Compared to the sometimes outsized claims of proponents, the U.S record on trade and investment has been mixed. While U.S. exports are growing fairly strongly, the United States does not export as much as it should for an economy of its size and product mix. While the United States still attracts more foreign investment than any other country, our share has dropped sharply over the past decade, and the United States has lost more ground to China than other advanced economies.

In contrast to opponents of further trade liberalization, however, the United States is likely to be among the biggest beneficiaries of additional trade opening. We are the most competitive in those sectors where the barriers to trade remain highest, such as business services, and where the potential gains from stronger rules prohibiting anti-competitive practices are the greatest. Service sectors like architecture, financial consulting, legal services and others now provide twice as many U.S. jobs as manufacturing, most of them at good wages. Removing trade barriers and strengthening rules in these sectors would almost certainly benefit the U.S. economy.

The Obama administration, despite its initial reluctance on further trade opening, has tried to tackle some of these challenges head-on. The National Export Initiative, the Obama administration's first big trade initiative, rightly focused government policy on boosting the country’s lackluster export record, even though it has fallen well short of the president's stated goal of doubling U.S. exports. The creation of SelectUSA in the Commerce Department and the launch of the annual investment summits for the first time have seen the U.S government do what every other country in the world does by actively marketing the United States as a desirable investment location. The administration has undertaken similar efforts to encourage tourism to the United States, which is an often overlooked source of export earnings.

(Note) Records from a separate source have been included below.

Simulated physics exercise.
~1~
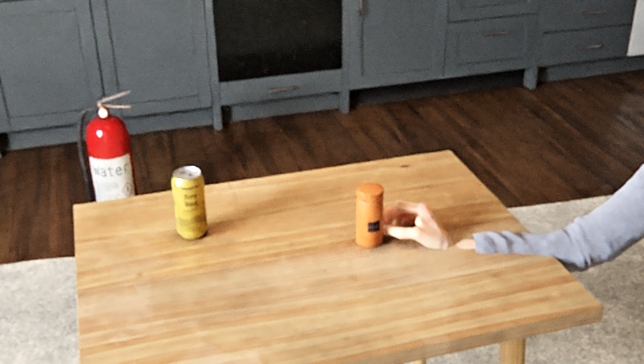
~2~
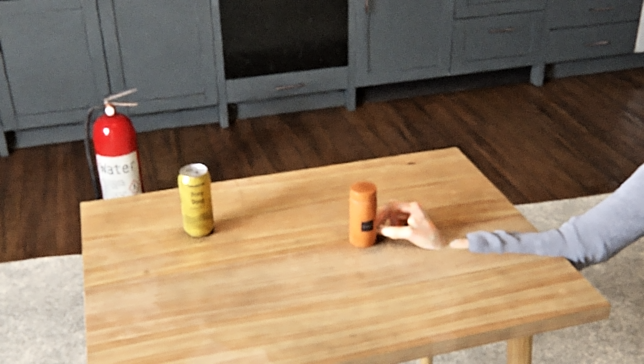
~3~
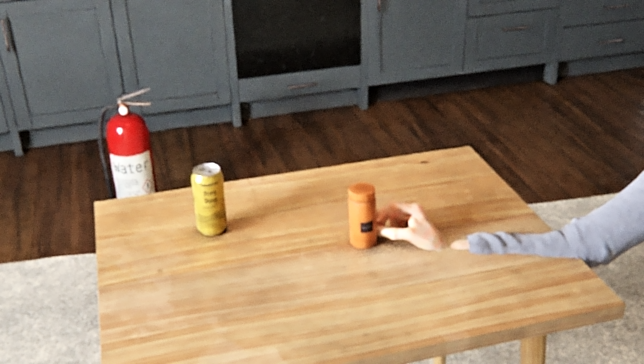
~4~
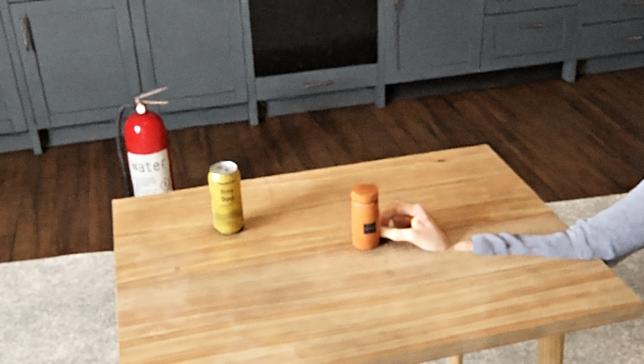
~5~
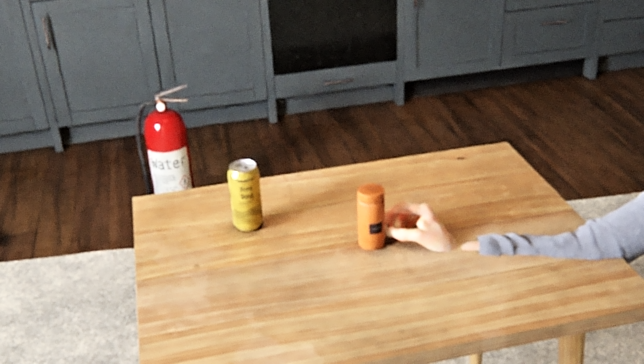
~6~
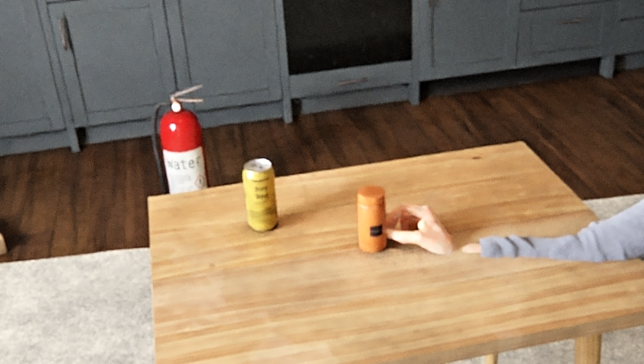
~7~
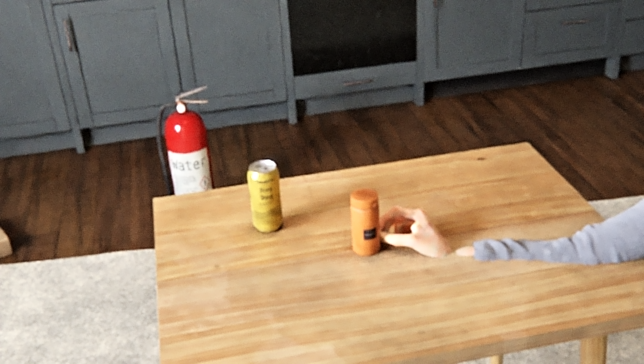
A hand gently pushing an orange shaker a short way left toward a yellow can on a wooden table, both staying upright.
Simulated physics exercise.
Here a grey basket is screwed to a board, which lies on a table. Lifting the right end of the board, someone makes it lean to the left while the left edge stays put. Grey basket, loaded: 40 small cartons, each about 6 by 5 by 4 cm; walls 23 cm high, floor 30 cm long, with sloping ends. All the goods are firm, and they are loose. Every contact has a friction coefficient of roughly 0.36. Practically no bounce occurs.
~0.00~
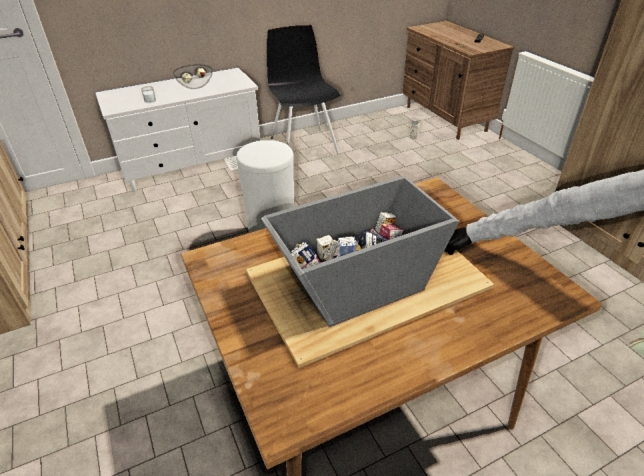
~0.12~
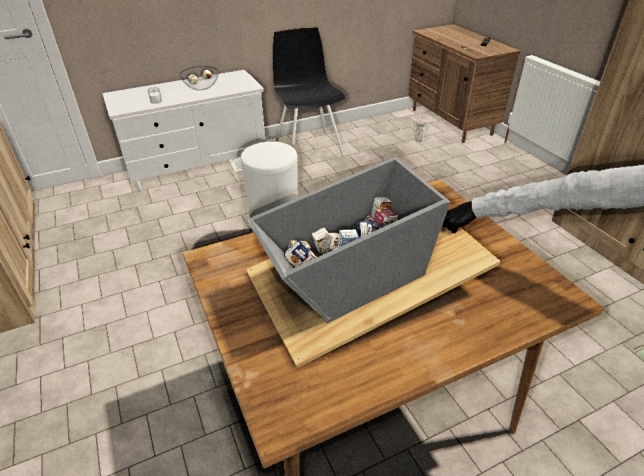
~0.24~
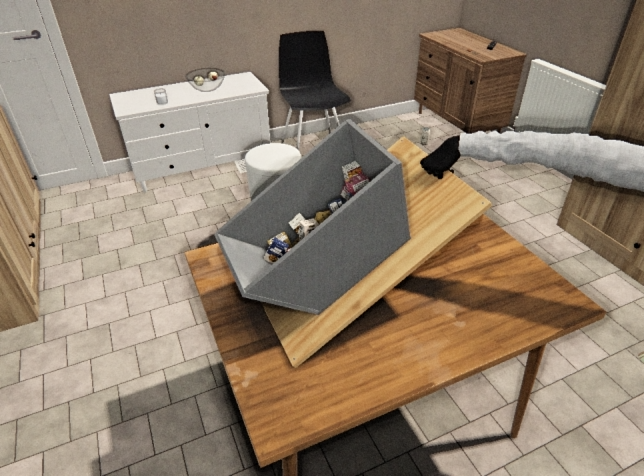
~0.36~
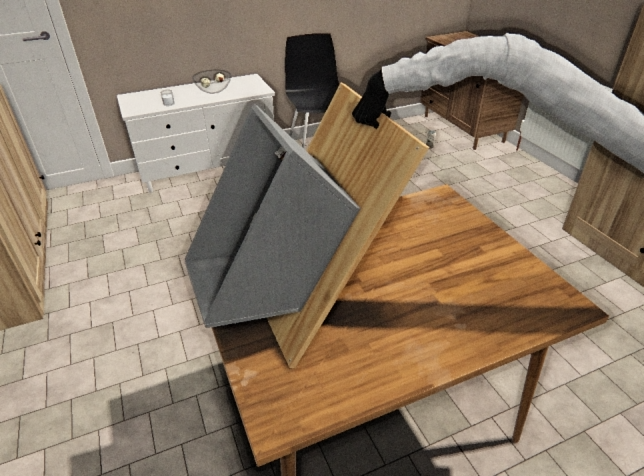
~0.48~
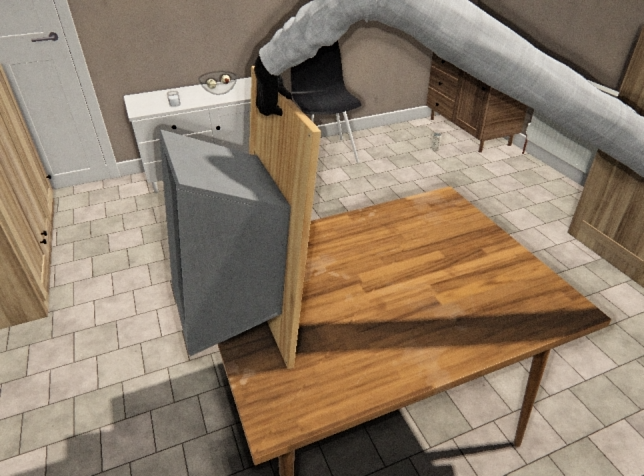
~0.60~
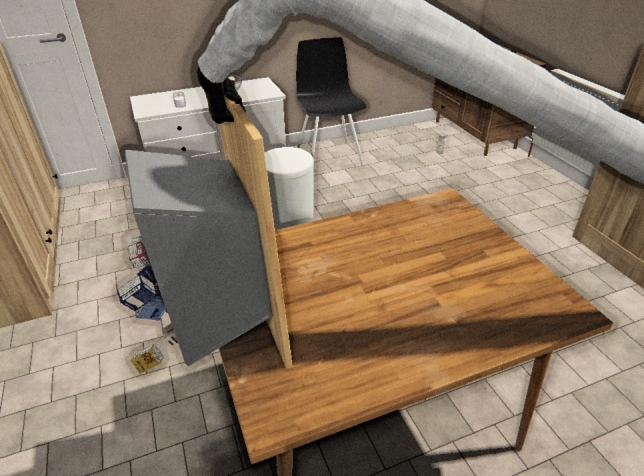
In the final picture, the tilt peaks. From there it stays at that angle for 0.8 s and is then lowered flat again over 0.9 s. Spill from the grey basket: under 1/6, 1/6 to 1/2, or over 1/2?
Over 1/2.
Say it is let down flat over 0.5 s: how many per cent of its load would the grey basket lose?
That would cost the grey basket 100 per cent of its load.
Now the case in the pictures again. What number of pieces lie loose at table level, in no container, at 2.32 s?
Roughly 0.
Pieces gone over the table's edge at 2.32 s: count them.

And finally, the Obama administration has embraced the most ambitious U.S. trade agenda in two decades--including the Trans-Pacific Partnership (TPP) with Japan and 10 other Asia-Pacific countries, and the Trans-Atlantic Trade and Investment Partnership (TTIP) with Europe. While there are important substantive issues that must still be resolved in the negotiation of each of these agreements, their successful conclusion would put the United States in an enviable position in terms of international competition. Removing trade restrictions and aligning regulations where appropriate would make it easier for U.S.-based businesses to sell into the two other largest markets in the world, and thereby encourage investment in the United States. And, while the rising dollar is currently a source of concern, the United States today -- blessed by falling energy costs and technological leadership -- is a highly cost-competitive place to invest.

Americans, it seems, understand the potential with trade. For 15 years, Gallup has regularly asked the public whether it sees foreign trade more as “an opportunity for economic growth through increased exports” or as “a threat to the economy from foreign imports.” This year, 58 percent of Americans said they saw more opportunity than threat, versus just 33 percent who answered the opposite. Those numbers are the strongest since the early 2000s, when Americans had enjoyed more than a decade of robust U.S. growth.

The conclusions of this report will not resolve, of course, what are certain to be wrenching debates in Congress over whether to grant Trade Promotion Authority (TPA) to President Obama. But they should at least help frame the right questions--namely, where does the United States stand today against its peer competitors in Europe and Japan, and what are best ways to build on our advantages and minimize our deficits in the future?  We hope this report will be a helpful contribution to that discussion.